Building the Visual Language for the City of the Future
Client
NEOM
Year
2024
NEOM is a $500 billion bet on the future of human civilization. A network of distinct regions across Saudi Arabia, each designed to redefine how people live, move, and work. When a project operates at that scale, the design foundation has to match the ambition. I joined to build that foundation: a design system that could serve every mobility product across NEOM's ecosystem — today and for whatever comes next.
Scope of Work
Impact
Unified UI/UX across NEOM's urban mobility ecosystem
Reduced design onboarding time for new vendors and partners
Future-proof scalability through tokenized component architecture
Directly influenced MVP funding — scaling design resources by 40%
My Role
Lead Design System Designer — responsible for the full scope from visual language definition through tokenization architecture, accessibility compliance, and team leadership.
The Challenge
Most design system projects start with a brand. Ours didn't. When I joined, NEOM's sub-brand for urban mobility had no visual identity — no colors, no typography direction, no established aesthetic. Before a single component could be designed, we needed to answer a harder question: what does this brand look and feel like?
That question had a constraint: whatever we created had to align with the NEOM master brand without being absorbed by it. Mobility needed its own identity — distinctive enough to stand on its own across vendor touchpoints, coherent enough to feel like NEOM.

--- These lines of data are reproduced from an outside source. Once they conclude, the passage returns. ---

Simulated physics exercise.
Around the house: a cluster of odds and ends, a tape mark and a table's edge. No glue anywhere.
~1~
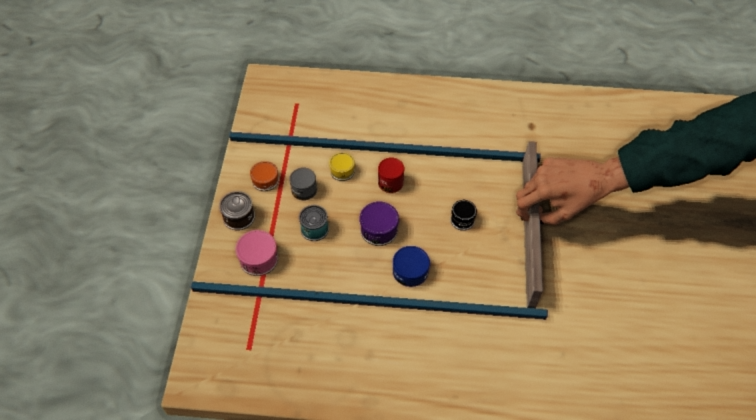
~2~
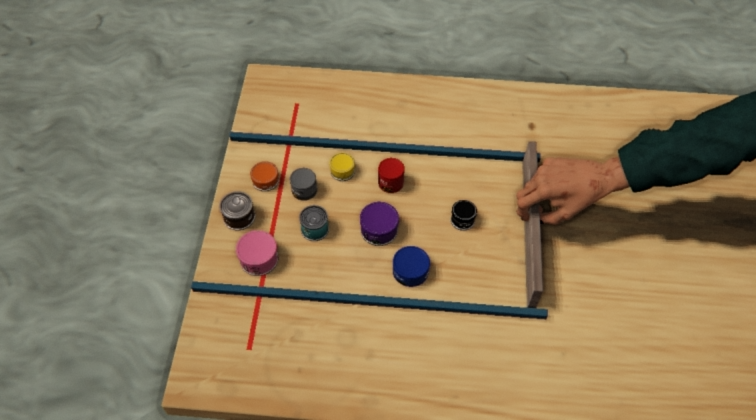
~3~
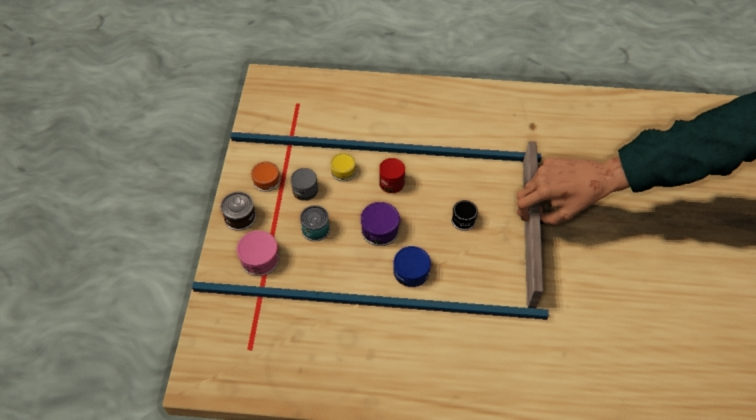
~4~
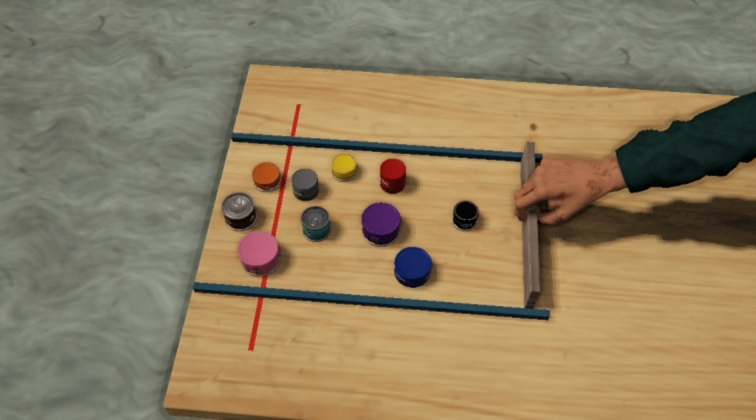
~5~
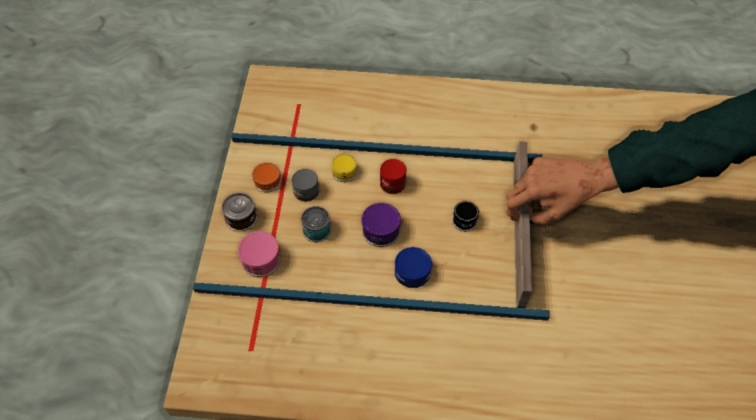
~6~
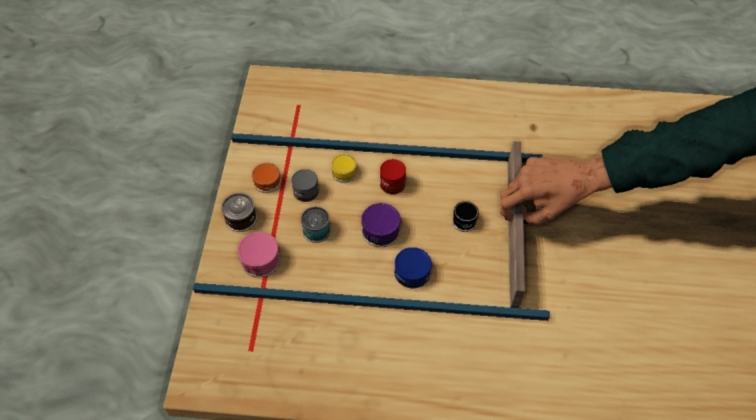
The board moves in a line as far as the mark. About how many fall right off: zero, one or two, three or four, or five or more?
As it turns out, the number that fall off is one or two.
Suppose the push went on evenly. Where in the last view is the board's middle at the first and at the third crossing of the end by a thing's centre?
First at (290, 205), next at (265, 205).
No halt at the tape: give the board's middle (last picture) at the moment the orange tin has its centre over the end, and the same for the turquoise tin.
Its middle is around (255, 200) and around (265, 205).
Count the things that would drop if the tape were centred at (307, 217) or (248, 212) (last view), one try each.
The counts: 0 and 4.
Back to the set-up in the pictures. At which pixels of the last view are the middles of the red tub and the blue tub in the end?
First (271, 168), then (249, 257).
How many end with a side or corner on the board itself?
It touches 5.
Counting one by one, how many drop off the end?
Fallen: 1.
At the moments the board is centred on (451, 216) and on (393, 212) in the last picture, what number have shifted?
First 1, then 4.
Soon after, none off yet; brown tin at rest near (239, 212); orange tin at rest near (267, 178); pink tin at rest near (259, 255).
By the end, the number that fall off is one or two; fallen, brown tin.
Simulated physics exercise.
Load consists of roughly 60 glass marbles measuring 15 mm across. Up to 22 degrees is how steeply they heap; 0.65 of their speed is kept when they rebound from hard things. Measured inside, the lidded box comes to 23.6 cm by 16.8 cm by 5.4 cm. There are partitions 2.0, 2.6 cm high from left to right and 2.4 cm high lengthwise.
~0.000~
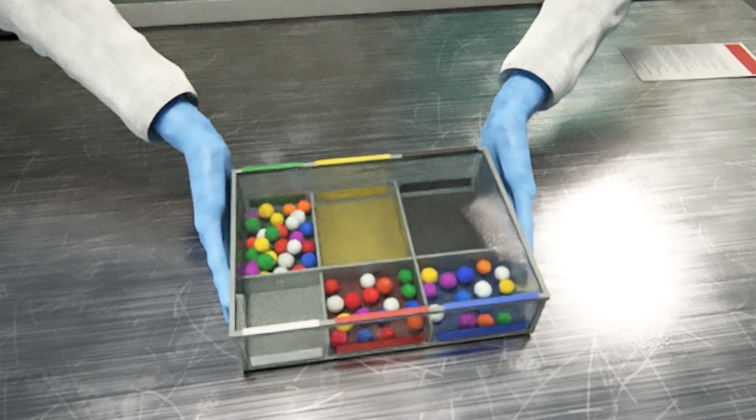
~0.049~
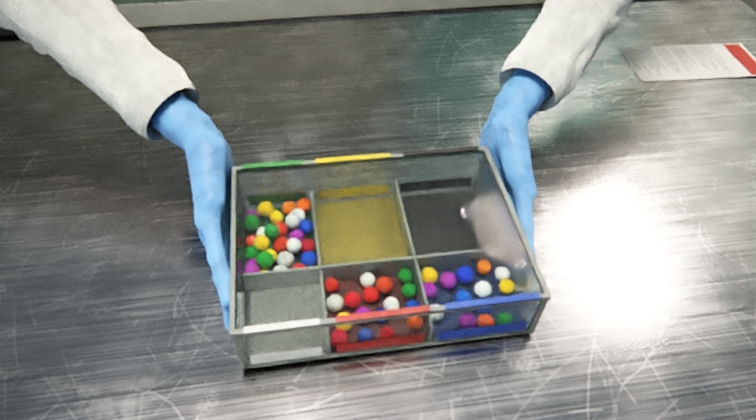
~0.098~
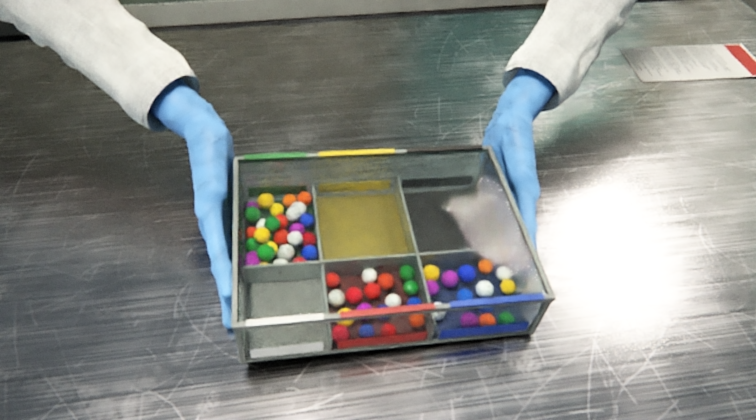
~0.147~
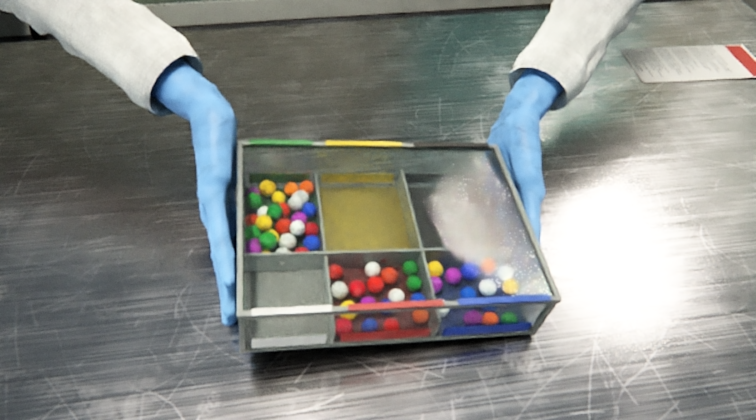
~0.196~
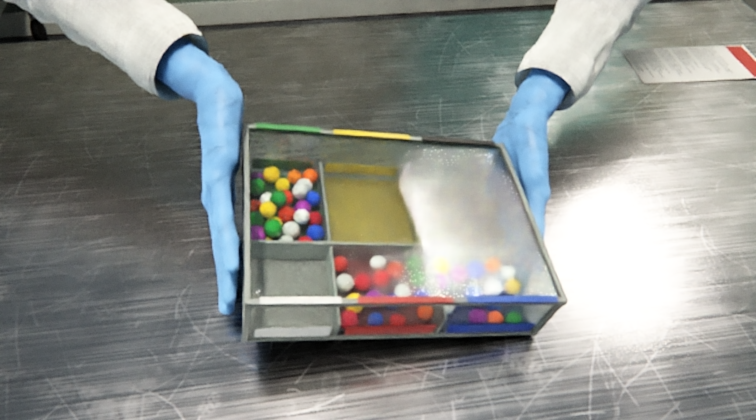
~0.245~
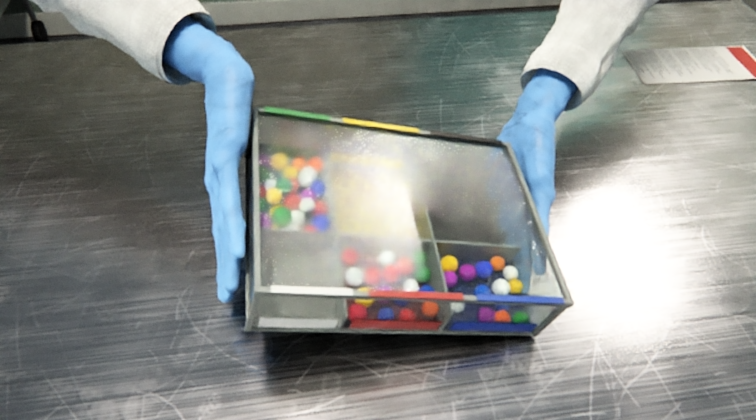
A clear lidded box of colorful balls, divided into compartments, sits level between two blue-gloved hands on a scratched metal table, then tilts gradually toward its right front corner as the hands raise its back left side.
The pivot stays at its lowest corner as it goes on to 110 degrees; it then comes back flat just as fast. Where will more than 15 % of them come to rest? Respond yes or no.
Red: No; blue: Yes; green: No; yellow: No; white: No; black: Yes.
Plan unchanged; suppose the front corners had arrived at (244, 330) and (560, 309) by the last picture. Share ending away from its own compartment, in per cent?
In that case about 60 percent.
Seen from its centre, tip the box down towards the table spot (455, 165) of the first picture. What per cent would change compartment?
My best guess is some 95 per cent.
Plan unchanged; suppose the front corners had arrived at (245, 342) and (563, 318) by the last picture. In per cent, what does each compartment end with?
Red 35; blue 55; green 0; yellow 0; white 5; black 0.
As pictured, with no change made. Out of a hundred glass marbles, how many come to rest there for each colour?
The red one ends with 0, blue 75, green 0, yellow 0, white 0 and black 20 per cent.
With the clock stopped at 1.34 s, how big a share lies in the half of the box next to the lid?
I'd put it at some 80 percent.
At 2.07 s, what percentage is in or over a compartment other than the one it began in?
Around 80 percent.
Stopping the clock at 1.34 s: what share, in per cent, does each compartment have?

Discovery & Brand Definition
We ran dozens of concept explorations before anything crystallized. Nature-inspired forms. Futuristic gradients. Geometric systems. Organic curves. Most directions either drifted too far from the NEOM world or didn't have enough personality to carry a product family.
The breakthrough came when we leaned into contrast: bold slanted shapes as a structural motif, paired with a gradient palette that referenced NEOM's landscape — the desert, the coastline, the night sky.
Futuristic without being cold. Distinctive without being disconnected. Once stakeholders aligned on the direction, we had our visual language. The design system work could finally begin.

Building the System
With a defined aesthetic, we moved into architecture: defining the token structure, building light and dark theme libraries, establishing accessibility standards, and creating the component set.
The challenge throughout was that these weren't standard components. NEOM's mobility products required patterns that don't exist in conventional design systems — booking flows, real-time transit interfaces, multi-vendor surfaces. Every decision had to balance the specific needs of the mobility context with the flexibility required for future applications we couldn't fully anticipate.
We built the system to be tokenized from the ground up — colors, spacing, typography, radius, all abstracted into properties that could be overridden per vendor or per theme without breaking the underlying structure.

Testing in the Real World
A design system is only as good as the products built with it. To stress-test our non-standard components before they were adopted across the ecosystem, I designed a mobility booking app — a realistic vehicle for putting the system into practice.
The app served two purposes: it validated that the components held up under real product conditions, and it gave us something concrete to bring to stakeholders.
I traveled on-site to Saudi Arabia to run usability testing directly with local users. Testing in-context mattered — mobility behavior, expectations, and environmental conditions in NEOM's environment are distinct from anything you can simulate in a remote session. The findings shaped several component iterations before final handoff.

From Concept to MVP
The stakeholder presentation changed the project's scope entirely. What began as a testing vehicle for the design system became something the business wanted to ship. The mobility booking app concept resonated strongly enough that stakeholders approved funding to build an MVP — and brought in two additional mid-level designers to execute it.
I moved into a dual role: continuing to lead design system development while directly managing the expanded team building the MVP. It was a significant shift in scope, but also a signal — the design system work wasn't just producing components. It was producing a product vision that the business wanted to invest in.
Documentation & CMS
The last piece was making the system usable at scale. We built a custom CMS to manage all components, documentation, and design tokens in one place. The goal was to reduce the friction of vendor onboarding — new partners could access component specs, usage guidelines, and token values without needing a designer in the loop for every question. Centralized documentation turned the design system from an internal tool into an organizational asset.